A: No! It will do just the opposite: create endless partisan gridlock and dysfunction. We have seen this in California… in fact, it’s happening right now! Their Legislature was supposed to produce a budget by July 1st. But they failed. It doesn’t look like California will even have a budget until after the November election. The chaos down there is a taste of what we can expect under 1053.

Q: If 1053 will result in partisan gridlock, then why are proponents saying the opposite? What do they gain from deceiving the voters?

They benefit if there’s gridlock. Gridlock is their goal. Gridlock preserves the status quo, to the detriment of our communities. Our tax code is currently riddled with outdated, unneeded tax loopholes and exemptions that benefit narrow interests. Like big oil companies. Or Wall Street banks. I-1053 keeps our tax code broken and makes it effectively impossible to accomplish any reform. That’s good for out of state corporations like BP and Bank of America, but bad for us.

Q: You say that I-1053, like Initiatives 960 and 601 before it, is unconstitutional. Did the Supreme Court ever rule on the constitutionality of those measures?

A: No. One legal challenge was brought against I-601 (Walker v. Munro) and two against I-960 (Futurewise v. Reed, Brown v. Owen). All three cases were dismissed on technicalities. Washington’s Supreme Court has never ruled on the constitutionality of a two-thirds requirement for the passage of legislation. We believe any such requirement directly conflicts with Article II, Section 22 of the Constitution.

QProponents of 1053 say it is constitutional because Article II, Section 22 sets a majority vote as only the minimum standard for the passage of legislation. Why is requiring a higher standard unconstitutional?

A: Because it changes the meaning of the Constitution. Article I, Section 29 says: “The provisions of this Constitution are mandatory, unless by express words they are declared to be otherwise.” Nowhere in the Constitution is permission expressly given to either the Legislature or the people to enact laws setting a different standard for actions than what the Constitution defines. For instance, the Constitution requires that an amendment to itself receive support from two-thirds of each house of the Legislature and a majority vote of the people. By proponents’ logic, an initiative requiring a nine-tenths vote to pass a constitutional amendment would be constitutional, because it merely sets a higher standard and not a lower one. This argument makes absolutely no sense. The standards required by the Constitution are both a floor and a ceiling. Alaska’s Supreme Court has interpreted a nearly identical provision in their Constitution in this way.

Q: Doesn’t our Constitution require a two-thirds vote for some actions?
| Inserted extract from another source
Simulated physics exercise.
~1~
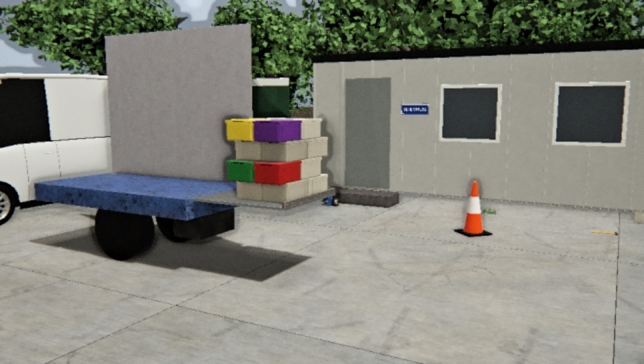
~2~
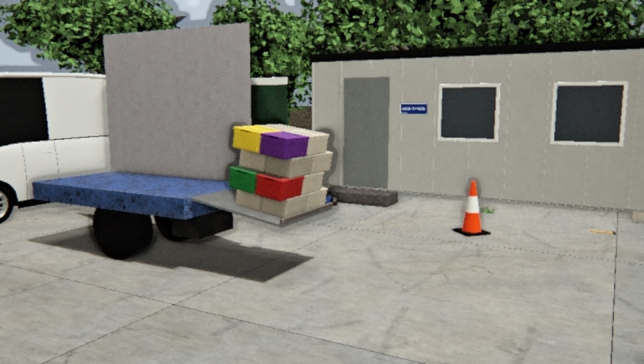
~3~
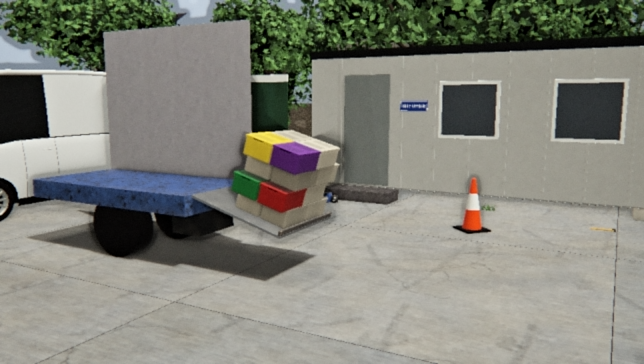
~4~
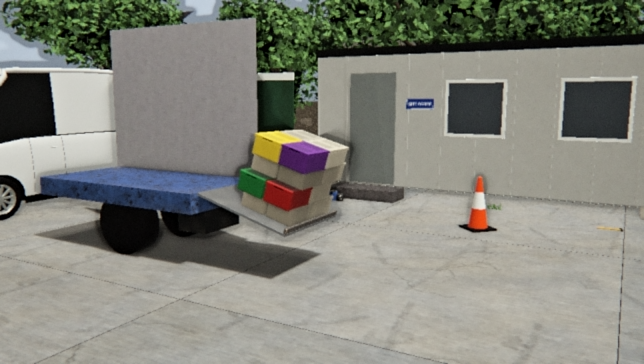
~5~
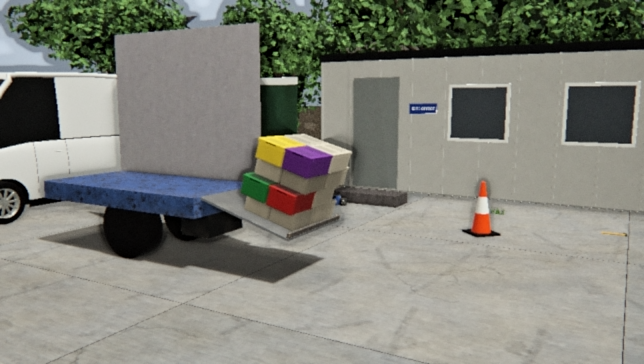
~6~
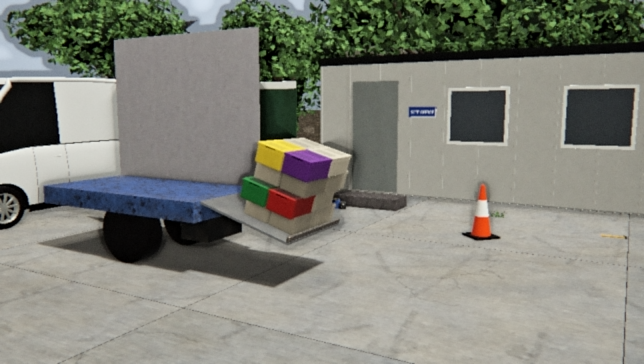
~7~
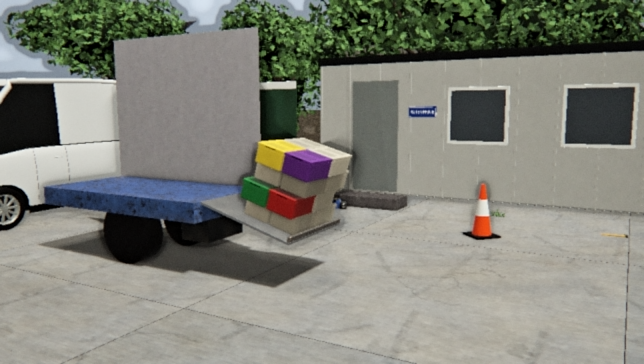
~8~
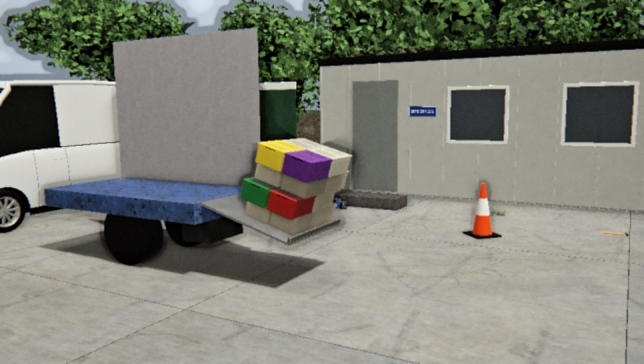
A flatbed lorry with a blue deck and a tall grey panel stands at the left of a concrete yard, seen from a slightly swaying viewpoint, with a white van behind it. A grey cabin and an orange and white cone are to the right. Beside the deck, a stack of mostly beige totes includes yellow and purple ones above green and red ones. The platform beneath tilts down to the right, and the stack leans as the upper totes shift slightly rightward. The tilting stops, and every tote stays aboard, leaning but still.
A: Yes. There are twenty places in the Washington State Constitution where a supermajority is required for an action, including the passage of a constitutional amendment and the conviction of an impeached official. The Framers were careful to only require supermajorities in specific instances, so that minority rights could be protected. Democracy requires harmony between majority rule and minority rights. The Framers explicitly used the word “majority” in Article II, Section 22 to establish that majority rule must decide the fate of legislation. If the Framers had wanted to permit a minority of lawmakers to effectively veto a bill in some circumstances, they would have spelled out when this was acceptable.

Q: How did the founding fathers define majority rule?

A: As fifty percent plus one. No more. No less. The founding fathers were opposed to the concept of requiring supermajority votes to transact the people’s business. They considered majority rule essential to representative democracy. In The Federalist No. 22, Alexander Hamilton writes:

[W]hat at first sight may seem a remedy, is, in reality, a poison. To give a minority a negative upon the majority (which is always the case where more than a majority is requisite to a decision), is, in its tendency, to subject the sense of the greater number to that of the lesser. Congress, from the nonattendance of a few States, have been frequently in the situation of a Polish diet, where a single VOTE has been sufficient to put a stop to all their movements.

Hamilton adds:

If a pertinacious minority can control the opinion of a majority, respecting the best mode of conducting it, the majority, in order that something may be done, must conform to the views of the minority; and thus the sense of the smaller number will overrule that of the greater, and give a tone to the national proceedings. Hence, tedious delays; continual negotiation and intrigue; contemptible compromises of the public good.

James Madison concurs in The Federalist No. 58, explaining why the United States Constitution does not require more than a majority for a quorum:

It has been said that more than a majority ought to have been required for a quorum; and in particular cases, if not in all, more than a majority of a quorum for a decision. That some advantages might have resulted from such a precaution, cannot be denied. It might have been an additional shield to some particular interests, and another obstacle generally to hasty and partial measures. But these considerations are outweighed by the inconveniences in the opposite scale. In all cases where justice or the general good might require new laws to be passed, or active measures to be pursued, the fundamental principle of free government would be reversed. It would be no longer the majority that would rule: the power would be transferred to the minority.